Earlier today, Syria's Foreign Minister, Walid Moallem, said he hopes a
Middle East peace process can be launched next year that would include
Israel's relinquishing of the Golan Heights to Damascus.

"We hope to have in 2007 a peace process to settle the issue," Moualem
said after a meeting with Norwegian Foreign Minister Jonas Gahr Stoere
in Syria.

But Moallem's comments are punctuated by scores of statements by top
officials in Damascus saying Syria is preparing for a war against
Israel. The officials, including Syrian President Bashar Assad, claimed
the Jewish state would attack Syria first.

"We must remain ready at all times. We have begun preparations within
the framework of our options," Assad told the Kuwaiti newspaper Al-Anba
last month. He gave a series of interviews to other media outlets making
the same statements.

Assad said Israel could attack Syria "at any moment" and that Israeli
leaders have abandoned the peace process and are seeking a war.

Yossi Beyditz, head of research for the IDF's intelligence branch, told
the Israeli cabinet two weeks ago the Jewish state has indications Assad
is indeed "preparing his army for a confrontation with Israel."

"Assad has not returned the army to its pre-Lebanon war positions,"
Beyditz said.

Israel, Syria on heightened alert

Israeli officials here claim the IDF alert level in the Golan Heights
has not been raised in response to Assad's recent statements and to the
new Israeli intelligence estimates. They say Israel has maintained the
same heightened state of alert in the Golan Heights that has been in
effect since clashes with Hezbollah broke out July 12.

But a tour of the Golan Heights finds multiple new army positions local
residents and soldiers stationed here say were established within the
past three weeks. More tanks have been patrolling the area, with several
tanks setting up shop in strategic positions, according to soldiers.
Makeshift military outposts have been erected and Golan checkpoints
fortified.

A fence that runs along parts of the Golan-Syrian border also has been
fortified, with a series of surveillance cameras newly installed.
Residents in one border town said that the new cameras were installed
along the border fence two weeks ago.

Syria has noticed the beefed up IDF presence and in response has
heightened its own alertness even more, according to yesterday's edition
of the Qatari newspaper, Al-Watan. The newspaper said Syrian Defense
Minister Hassan Turkmani ordered troops in the area to be on the ready.
Syrian sources said Damascus was closely monitoring IDF activity in the
Golan.

The Golan Heights is strategic mountainous territory captured by the
Jewish state after Syria used the terrain to attack Israel in 1967 and
again in 1973. The Heights looks down on major Syrian and Israeli
population centers.

Military officials here have long maintained returning the Golan Heights
to Syria would grant Damascus the ability to mount an effective ground
invasion of the Jewish state.

'Damascus prepping public for war'

Security officials here said that there have been indications the past
few weeks Syria is seeking to launch a provocation.
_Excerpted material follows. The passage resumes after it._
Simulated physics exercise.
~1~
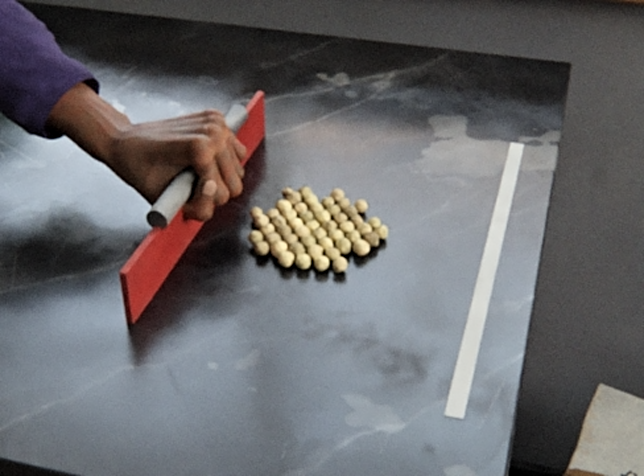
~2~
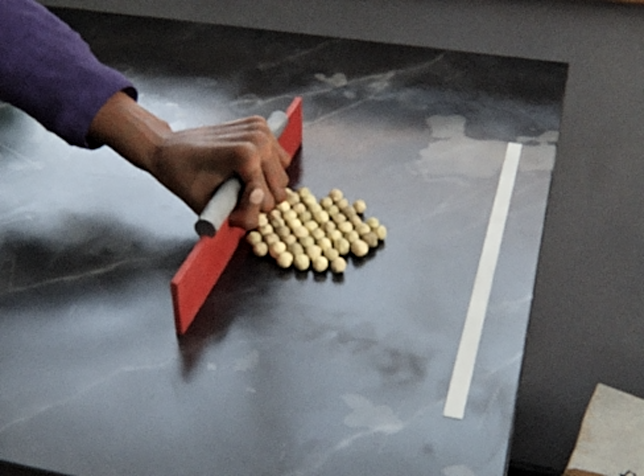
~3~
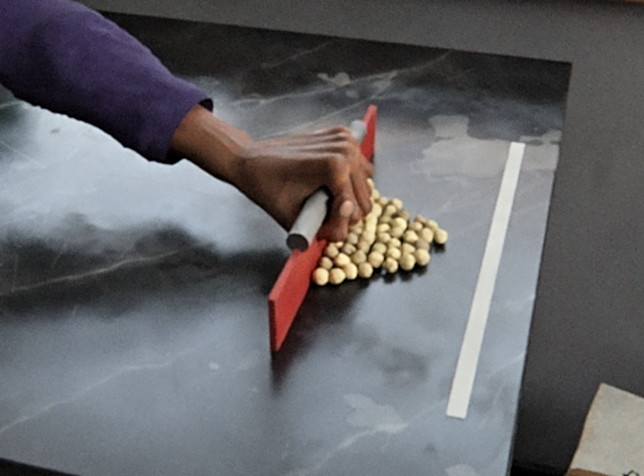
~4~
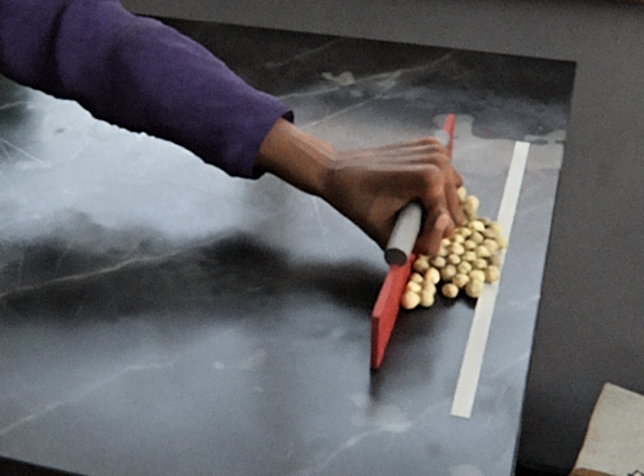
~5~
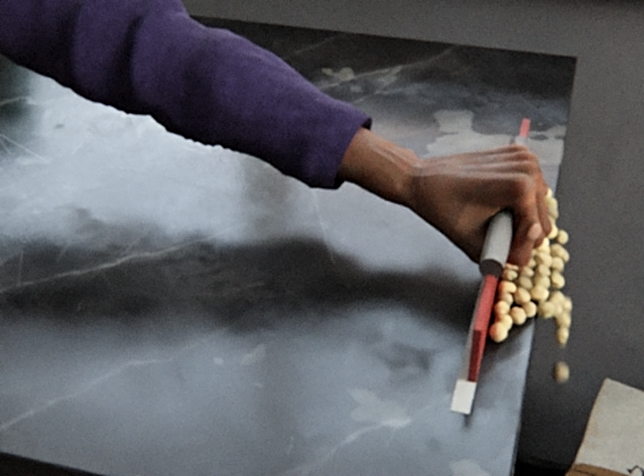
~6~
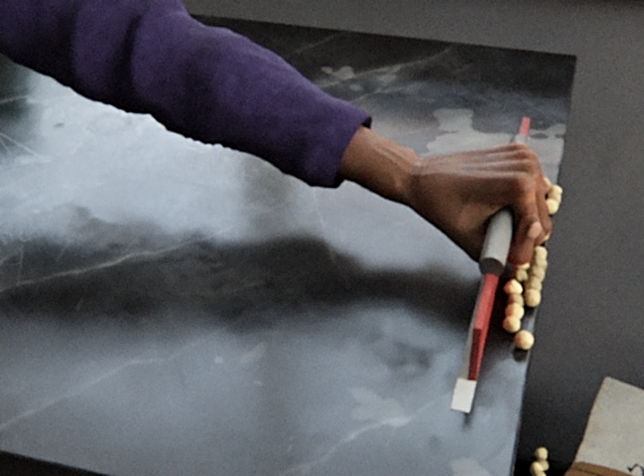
A hand gripping a red scraper pushed a cluster of small, pale yellow balls rightward across a dark, marbled table and stopped at the strip of white tape, where nearly half of them ended up over the edge while the rest stayed on the table.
Besides Assad's
statements, the officials say state-run Syrian media have been
broadcasting regular warlike messages unseen since the 1973 Yom Kippur
War, in which Syria and Egypt launched invasions from the Golan and the
Sinai desert.

"The tone [in Syria] is one of preparing the public for a war," said a
senior security official.

He said any Syrian provocation would likely be coordinated with Iran.
Tehran and Damascus, which both support Hezbollah, have signed several
military pacts.

Reuven Erlich, a Syrian expert and director of the Intelligence and
Terrorism Information Center at Israel's Center for Special Studies,
said that Assad's threats "are to be taken seriously."

"Assad's support for terrorism, for the insurgency in Iraq, for
Hezbollah and his alliance with Iran are all indication of the direction
in which Syria is headed. Assad needs to demonstrate he is willing to
sue for peace, but everything seems to indicate the opposite. Especially
following the war in Lebanon," Erlich said.

Reports: Syria to form own Hezbollah

In July, it was first reported, that Syria is forming its own
Hezbollah-like guerrilla organization to attack Israeli positions in the
Golan Heights, according to a senior Baath party official.

The Baath official said that Syria learned from Hezbollah's military
campaign against Israel that "fighting" is more effective than peace
negotiations with regard to gaining territory.

Hezbollah claims its goal is to liberate the Shebaa Farms, a small,
12-square-mile bloc situated between Syria, Lebanon and Israel. The
cease-fire resolution accepted by Israel to end its military campaign in
Lebanon calls for negotiations leading to Israel's relinquishing of the
Shebaa Farms.

The official said that Syria's new Front for the Liberation of the Golan
Heights was formed in June and that the group consists of Syrian
volunteers, many from the Syrian border with Turkey and from Palestinian
refugee camps near Damascus. He said Syria held registration for
volunteers to join the Front in June.

One week after the details of the claimed group was published, state-run
Al-Alam Iranian television featured an interview with a man who
identified himself as the leader of the new Front for the Liberation of
the Golan.

The man, whose features were blocked out, said his new group consists of
"hundreds" of fighters who are training for guerrilla-like raids against
Israeli positions in and near the Golan. He claimed the Front has opened
several training camps inside Syria.

Last month, Amos Yadlin, head of the IDF's intelligence branch, told the
Knesset Syria is in the early stages of forming a Hezbollah-like group.